A lot of 20 bulbs contain 4 defective ones. One bulb is selected at random from the lot. What is the probability that this bulb is defective? Suppose the bulb selected in the previous case is not defective and is not replaced. Now one bulb is selected at random from the rest. What is the probability that this bulb is not defective?

Answer 1

Hint: Firstly find the possible number of outcomes P(Y) that is the total number of bulbs that can be drawn from the lot and wanted number of outcomes P(X) that is the defective number of bulbs that can be drawn from the lot. Calculate the probability by using the formula, probability of an event P(E) is given as $P\left( E \right)=\dfrac{P\left( X \right)}{P\left( Y \right)}$. Similarly calculate the probability for the second case.

Complete step by step solution:
We know the probability of any event P(E) is the ratio of number of wanted outcome P(X) to the number of possible outcomes P(Y) and is given by the formula $P\left( E \right)=\dfrac{P\left( X \right)}{P\left( Y \right)}$.
We know the total number of bulbs in the lot is 20, therefore we can say that the possible number of outcomes P(Y) is 20.
Similarly 4 bulbs out of 20 are defective ones hence the wanted number of outcomes P(X) is 4.
Applying the above mentioned formula to find out the probability of getting a defective bulb P(D),
$P\left( D \right)=\dfrac{P\left( X \right)}{P\left( Y \right)}$
By substituting the values of P(X) and P(Y) in the above expression we get,
$P\left( D \right)=\dfrac{4}{20}$
On simplify the above expression the probability of getting a defective bulb P(D) is,
$P\left( D \right)=\dfrac{1}{5}$
Hence we get the probability of getting a defective bulb $P\left( D \right)=\dfrac{1}{5}$.
If the bulb selected in the previous case is not defective and not replaced then the possible number of outcomes P(B) reduces to 19 from 20.
If the bulb selected in the previous case is not defective and not replaced then the wanted number of outcomes P(A) reduces to 15 from 16.
Applying the probability formula to find out the probability of getting a non-defective bulb P(N),
$P\left( N \right)=\dfrac{P\left( A \right)}{P\left( B \right)}$
By substituting the values of P(A) and P(B) in the above expression we get,
$P\left( N \right)=\dfrac{15}{19}$
Hence we get the probability of getting a non-defective bulb $P\left( N \right)=\dfrac{15}{19}$.
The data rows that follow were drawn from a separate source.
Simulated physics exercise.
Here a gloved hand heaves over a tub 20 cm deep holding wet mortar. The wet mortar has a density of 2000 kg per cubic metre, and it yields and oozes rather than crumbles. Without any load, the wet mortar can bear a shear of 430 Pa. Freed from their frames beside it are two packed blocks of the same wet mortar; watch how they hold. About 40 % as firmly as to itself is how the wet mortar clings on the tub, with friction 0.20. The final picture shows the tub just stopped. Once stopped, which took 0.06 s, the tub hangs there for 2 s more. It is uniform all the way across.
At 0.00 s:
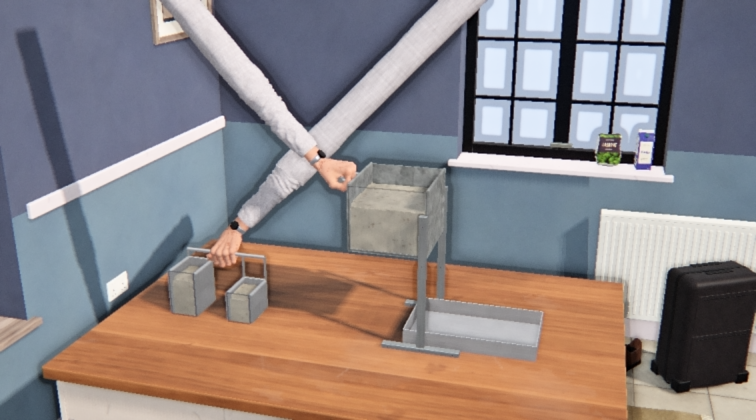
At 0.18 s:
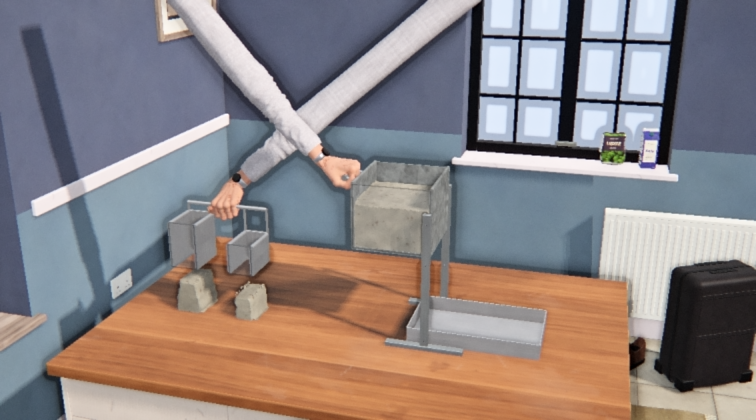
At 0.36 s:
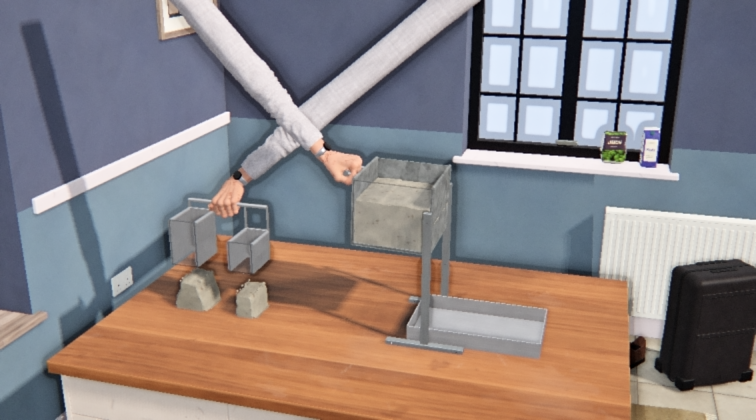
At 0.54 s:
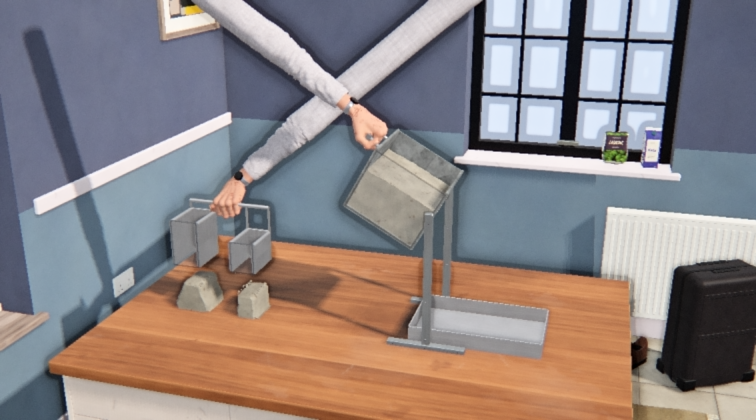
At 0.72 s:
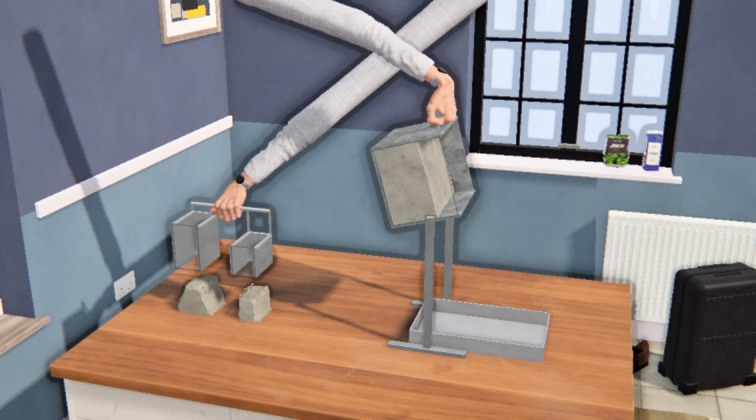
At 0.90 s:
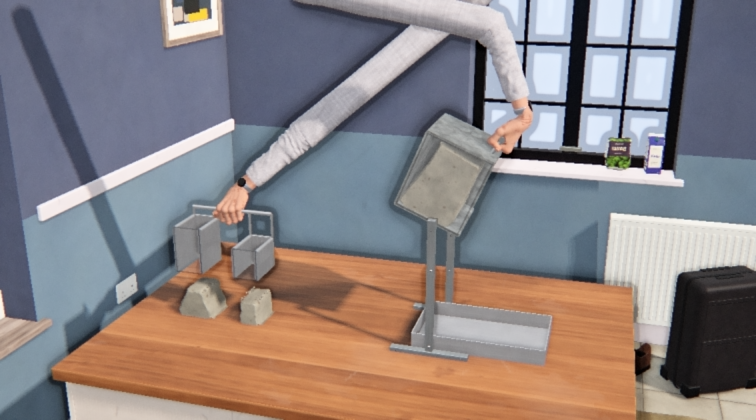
Two hands lift open molds off grey blocks and tilt a tub of wet mortar rightward.
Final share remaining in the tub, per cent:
Near 0 %.
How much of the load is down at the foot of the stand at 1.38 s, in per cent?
Down at that time: Approx. 70 %.
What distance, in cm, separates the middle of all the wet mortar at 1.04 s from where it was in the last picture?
About 13 cm.
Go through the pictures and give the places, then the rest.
Handle-side rim at (350, 185), tilt 0 degrees; highest point of the wet mortar at (361, 207); test blocks 13 cm, 8.3 cm high (left to right), in the first frame.
Handle-side rim at (354, 183), tilt 0 degrees; highest point of the wet mortar at (365, 205); test blocks 11 cm, 8.2 cm high (left to right), in the second frame.
Handle-side rim at (355, 179), tilt 2 degrees; highest point of the wet mortar at (363, 201); test blocks 10 cm, 8.2 cm high (left to right), in the third frame.
Handle-side rim at (378, 150), tilt 29 degrees; highest point of the wet mortar at (367, 171); test blocks 10.0 cm, 8.2 cm high (left to right), in the fourth frame.
Handle-side rim at (440, 137), tilt 75 degrees; highest point of the wet mortar at (413, 144); test blocks 9.9 cm, 8.2 cm high (left to right), in the fifth frame.
Handle-side rim at (493, 166), tilt 113 degrees; highest point of the wet mortar at (440, 146); test blocks 9.9 cm, 8.2 cm high (left to right), in the sixth frame.
By 1.04 s, the tub is at 113 degrees and holds 43 %.
By 1.21 s, the tub is at 113 degrees and holds 6 %.
By 1.38 s, the tub is at 113 degrees and holds 0 %.
By 1.55 s, the tub is at 113 degrees and holds 0 %.
By 2.90 s, at the end, the tub is at 113 degrees and holds 0 %.
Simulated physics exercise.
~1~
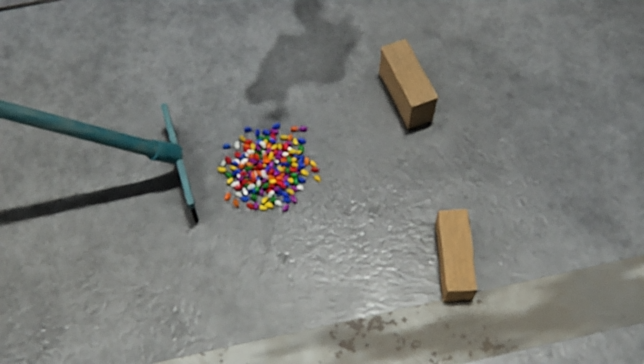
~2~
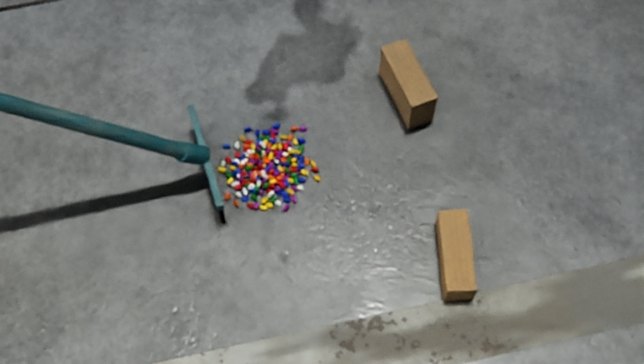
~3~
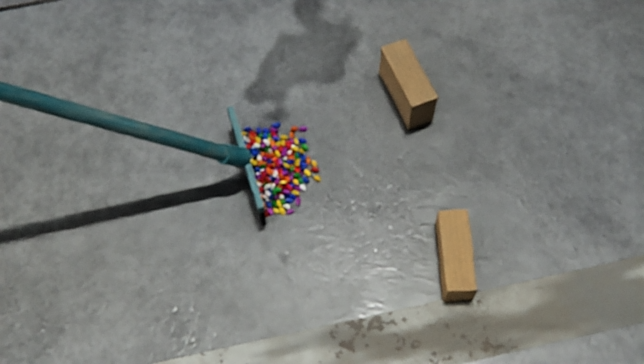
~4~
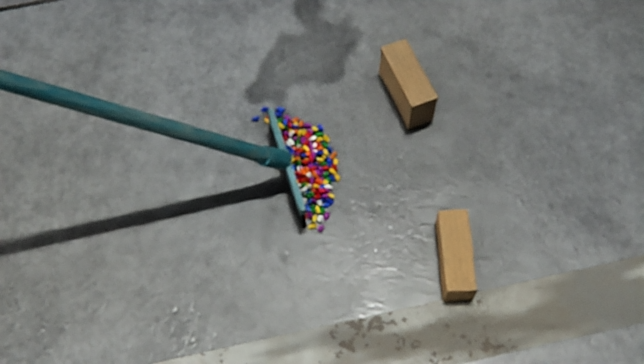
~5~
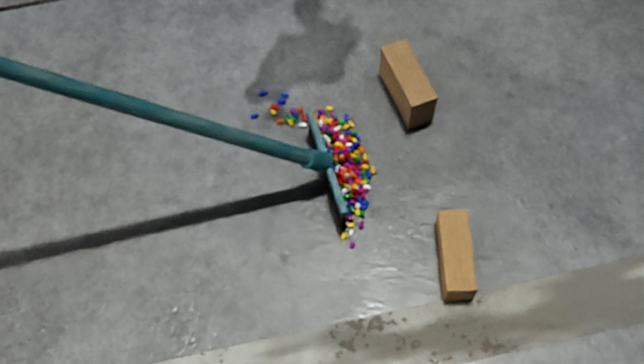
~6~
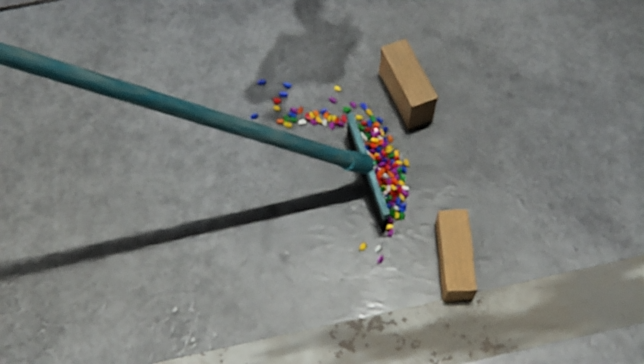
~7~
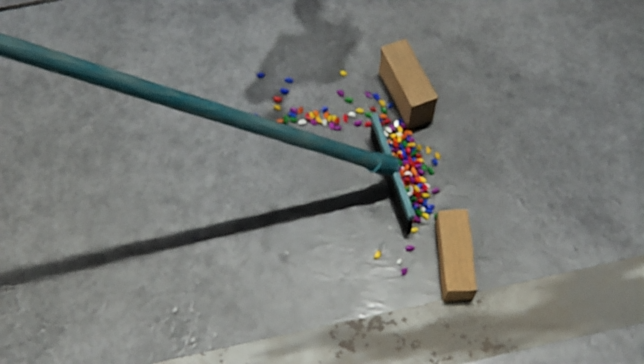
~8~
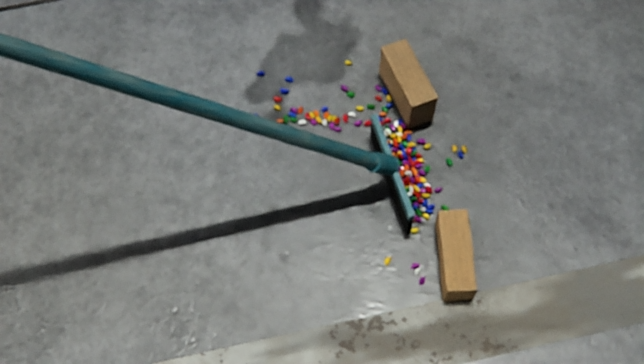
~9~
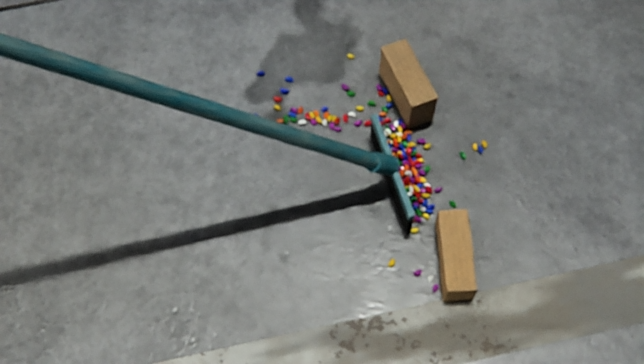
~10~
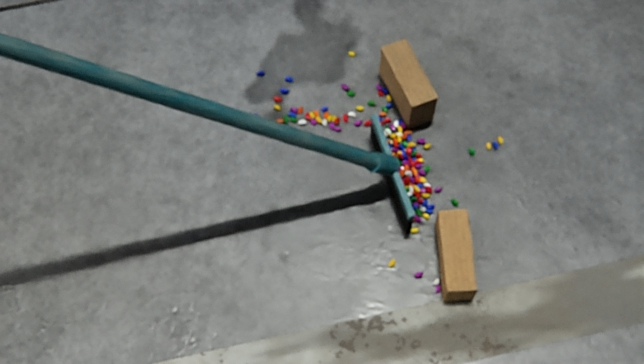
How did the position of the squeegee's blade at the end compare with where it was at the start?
The blade started to the left of the jelly bean pile, well away from the wooden blocks. By the end it was farther right, stopped just short of the gap between the blocks.
A green squeegee slid right across a gray floor, pushing a pile of colorful jelly beans toward two wooden blocks and leaving some trailing behind. It stopped just short of the gap, with most beans bunched against the blade and a few rolling through.
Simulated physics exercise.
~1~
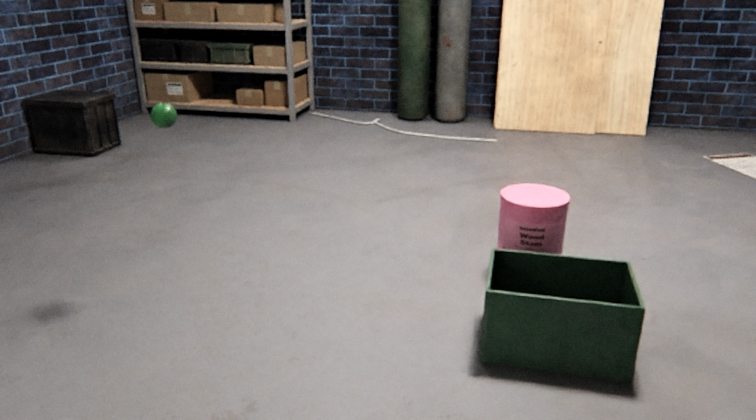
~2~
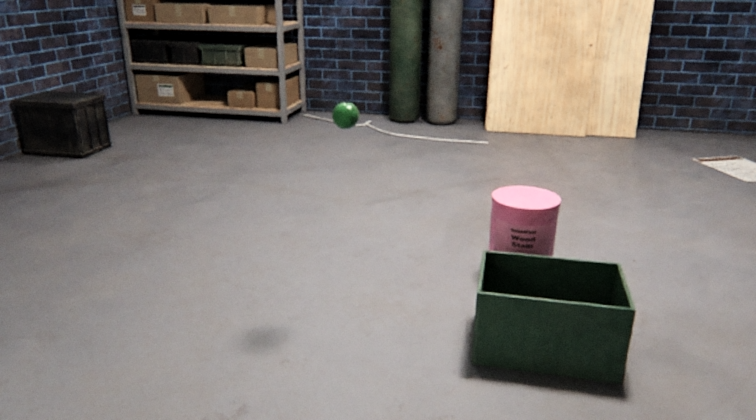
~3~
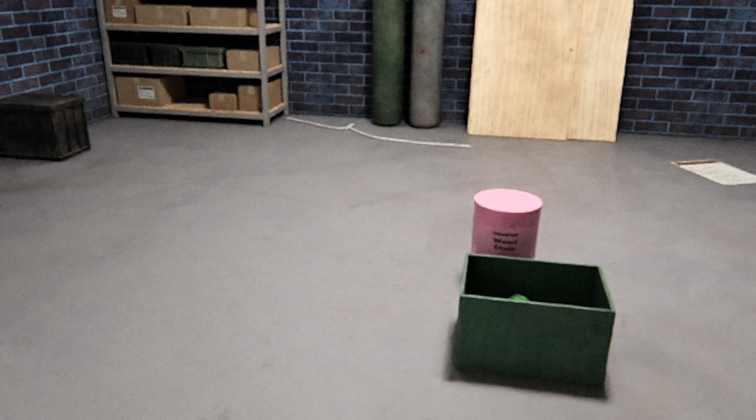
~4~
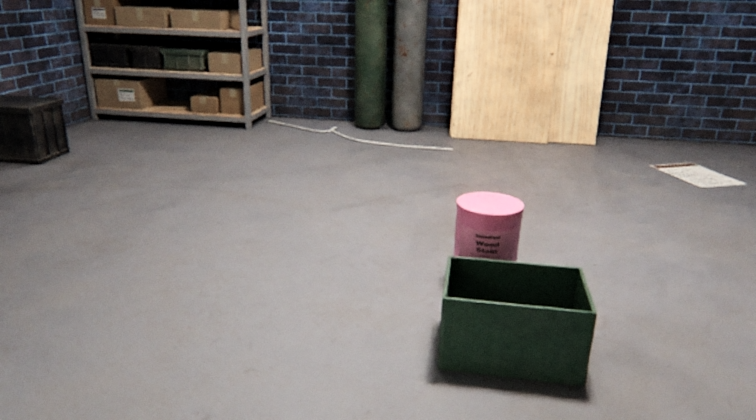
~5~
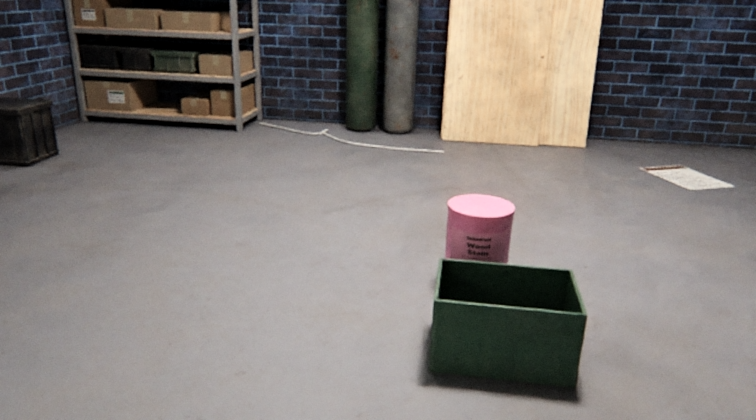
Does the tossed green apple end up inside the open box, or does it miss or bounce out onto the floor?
It ends up inside the box. It drops in over the open top and does not come back out.
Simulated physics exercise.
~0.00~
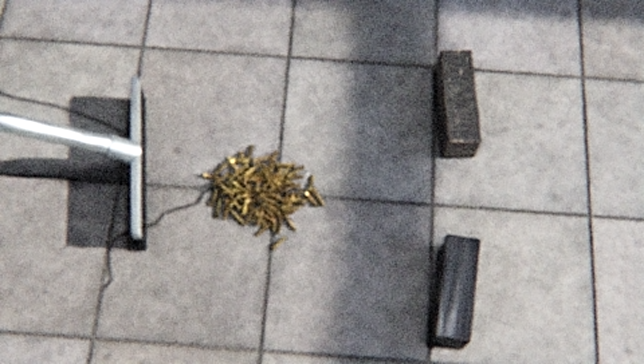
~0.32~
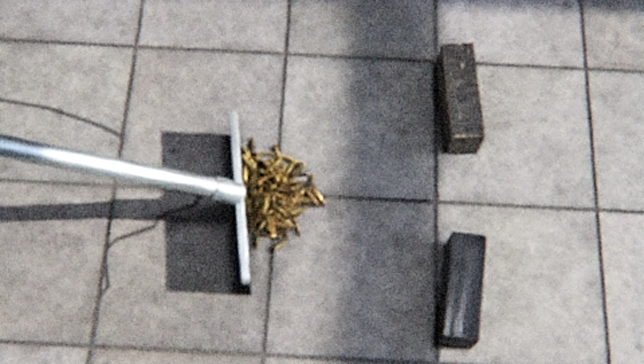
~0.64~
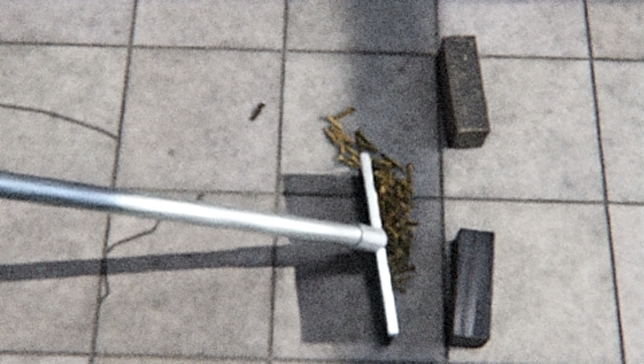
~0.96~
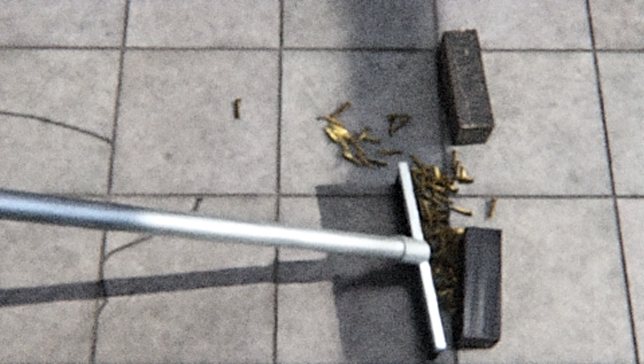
At the start, a heap of brass-coloured screws lies on a grey tiled floor, with a long-handled squeegee to its left and two dark blocks standing apart on the right. The squeegee slides right until its blade meets the heap and bunches the screws together. It keeps pushing them across the tiles, while some slip past the blade's upper end and one is left well behind. The blade then presses the main cluster up against the lower block. At the end, most screws remain in front of the blocks, with only a few at the gap.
Note: Alternatively the probability of getting a non-defective bulb P(N) can also be calculated by subtracting the probability of getting a defective bulb P(D) from 1 after the possible number of outcomes become 19 and P(D) is also improvised according to the same data. A common error that you may encounter could be that the possible number of outcomes are not updated after the first random selection of bulbs.